Un tempo, infatti, viaggiare di notte senza neppure il lume della luna era angosciante, perché non si vedeva dove mettere i piedi, non si udiva voce di umani e, di conseguenza, non si poteva non avvertire un senso di abbandono e di solitudine che faceva pari con il senso di smarrimento, mentre la razionalità cedeva lentamente il passo alla paura e alla convinzione che la fine fosse vicina.
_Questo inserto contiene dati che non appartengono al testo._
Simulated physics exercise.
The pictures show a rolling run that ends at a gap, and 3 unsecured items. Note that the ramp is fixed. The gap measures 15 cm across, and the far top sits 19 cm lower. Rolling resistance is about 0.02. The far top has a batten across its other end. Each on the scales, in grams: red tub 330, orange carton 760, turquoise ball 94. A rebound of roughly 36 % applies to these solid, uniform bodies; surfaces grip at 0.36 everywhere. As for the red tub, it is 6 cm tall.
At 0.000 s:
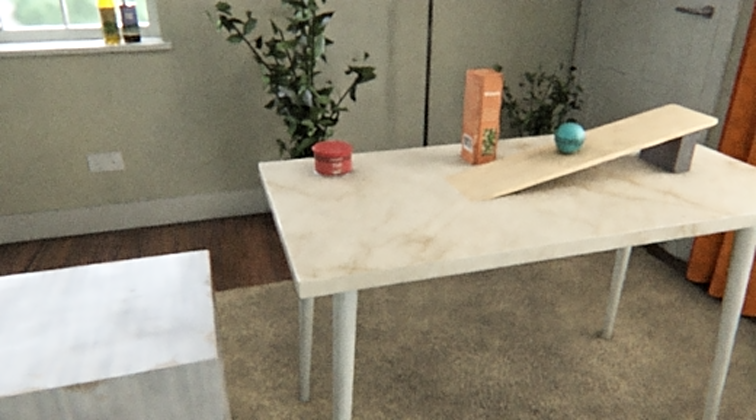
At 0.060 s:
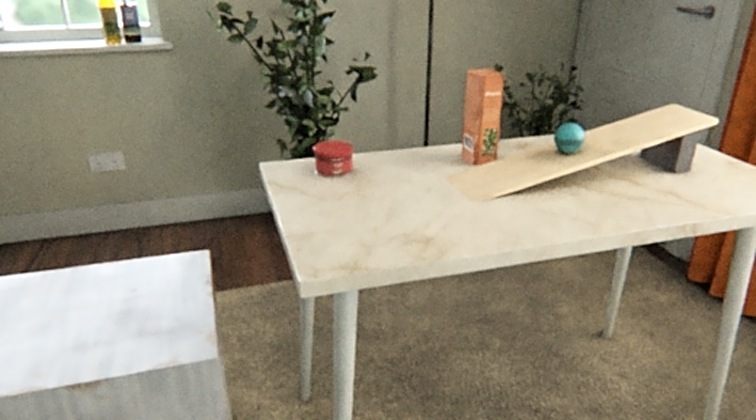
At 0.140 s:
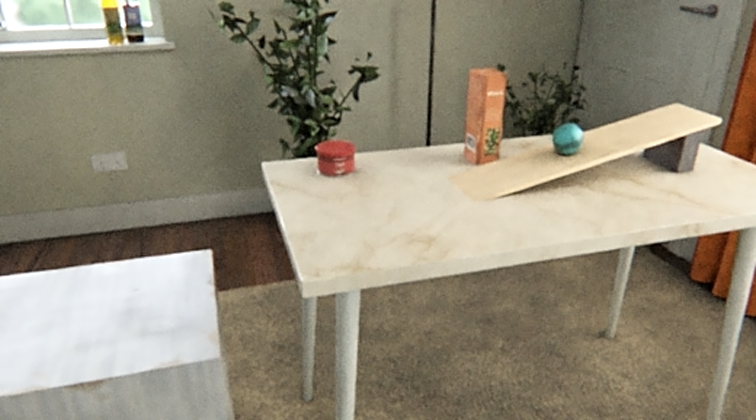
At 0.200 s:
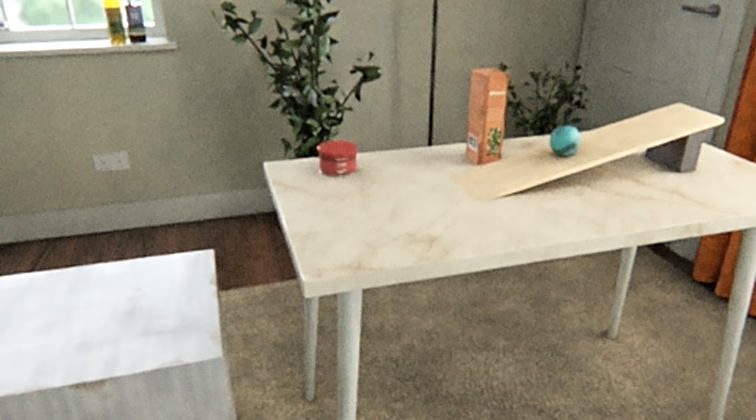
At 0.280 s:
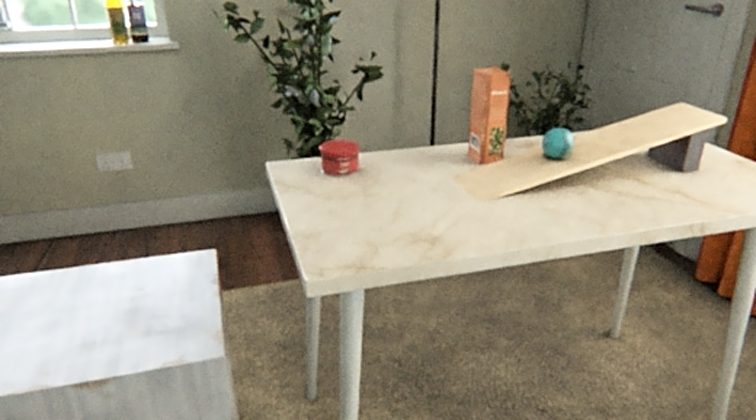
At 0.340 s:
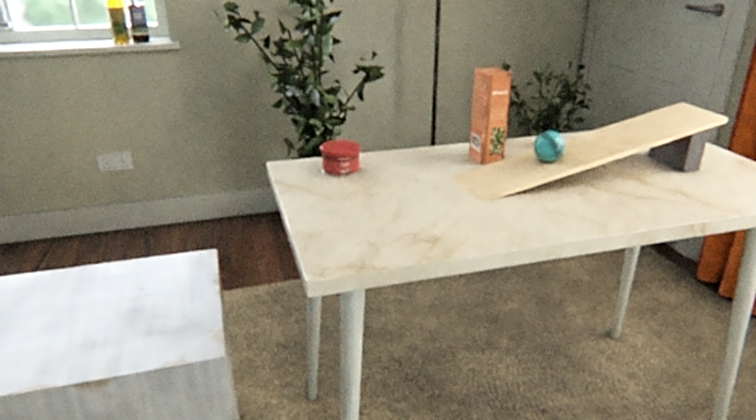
The clip shows a pale marble-topped table holding a red tub, an orange carton and a propped board; a turquoise ball on the board first appears still, then rolls a short way left down the slope.
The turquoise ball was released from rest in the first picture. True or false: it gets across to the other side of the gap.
True.
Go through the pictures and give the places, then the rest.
In the first frame, 71 cm of run left; turquoise ball (570, 138); red tub (333, 159).
In the second frame, 71 cm of run left; turquoise ball (569, 138); red tub (334, 159).
In the third frame, 70 cm of run left; turquoise ball (568, 139); red tub (336, 159).
In the fourth frame, 68 cm of run left; turquoise ball (565, 141); red tub (338, 159).
In the fifth frame, 66 cm of run left; turquoise ball (557, 143); red tub (340, 158).
In the sixth frame, 64 cm of run left; turquoise ball (549, 146); red tub (341, 158).
By 0.84 s, 27 cm of run left; turquoise ball near (403, 181).
By 1.34 s, 14 cm past the table's edge; turquoise ball near (222, 261).
When it is over (1.9 s), 55 cm past the table's edge; the bystanders within 8 cm of the start.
Solo le preghiere tenevano in piedi la speranza di trovare una Maestà dove trascorrere la notte.

Quando questo viandante finalmente si imbatteva in questo provvidenziale manufatto anzitutto rendeva grazie a Dio prima di addormentarsi e lo ringraziava caldamente il mattino successivo prima di riprendere il cammino.

Di fronte all'immagine della Maestà si soffermavano anche i contadini che, dopo una dura giornata di fatica, non si sarebbero recati in chiesa per le “funzioni”, ma sostavano lì e raccomandavano il loro piccolo orizzonte alla Madonna recitando un'Ave Maria.

Il caotico turbinio della vita contemporanea oggi spinge sempre più gli uomini a dimenticare e, di conseguenza, a trascurare colpevolmente queste testimonianze tanto care ai nostri padri e certamente simboli significativi della nostra identità, ma esistono anche delle lodevoli eccezioni e si può verificare il ‘miracolo' che fa eccezione con l'indifferenza generale.

È accaduto, infatti che l'avvocato Aubrey M. Daniel III, ormai cittadino a pieno titolo della Val di Chio, anche se giunto da lontano, abbia colto in pieno il significato e la ricchezza culturale di cui è portatrice quella Maestà che ogni giorno ha modo di incontrare all'incrocio che conduce a Gaggioleto, dove vive.

Egli infatti, senza nulla chiedere, se non i necessari permessi, dopo aver superato incomprensibili ostacoli, a sue spese, ha riportato alla sua originaria condizione la Maestà che al tempo del Catasto Leopoldino del 1823 risultava al centro dell'incrocio, quasi una moderna rotatoria. Stranamente oggi la Maestà si trova ai margini dell'incrocio e, siccome non può essere scivolata via dalla posizione iniziale, non rimane che il dubbio: o si è ristretta la strada, oppure è cresciuto il campo confinante!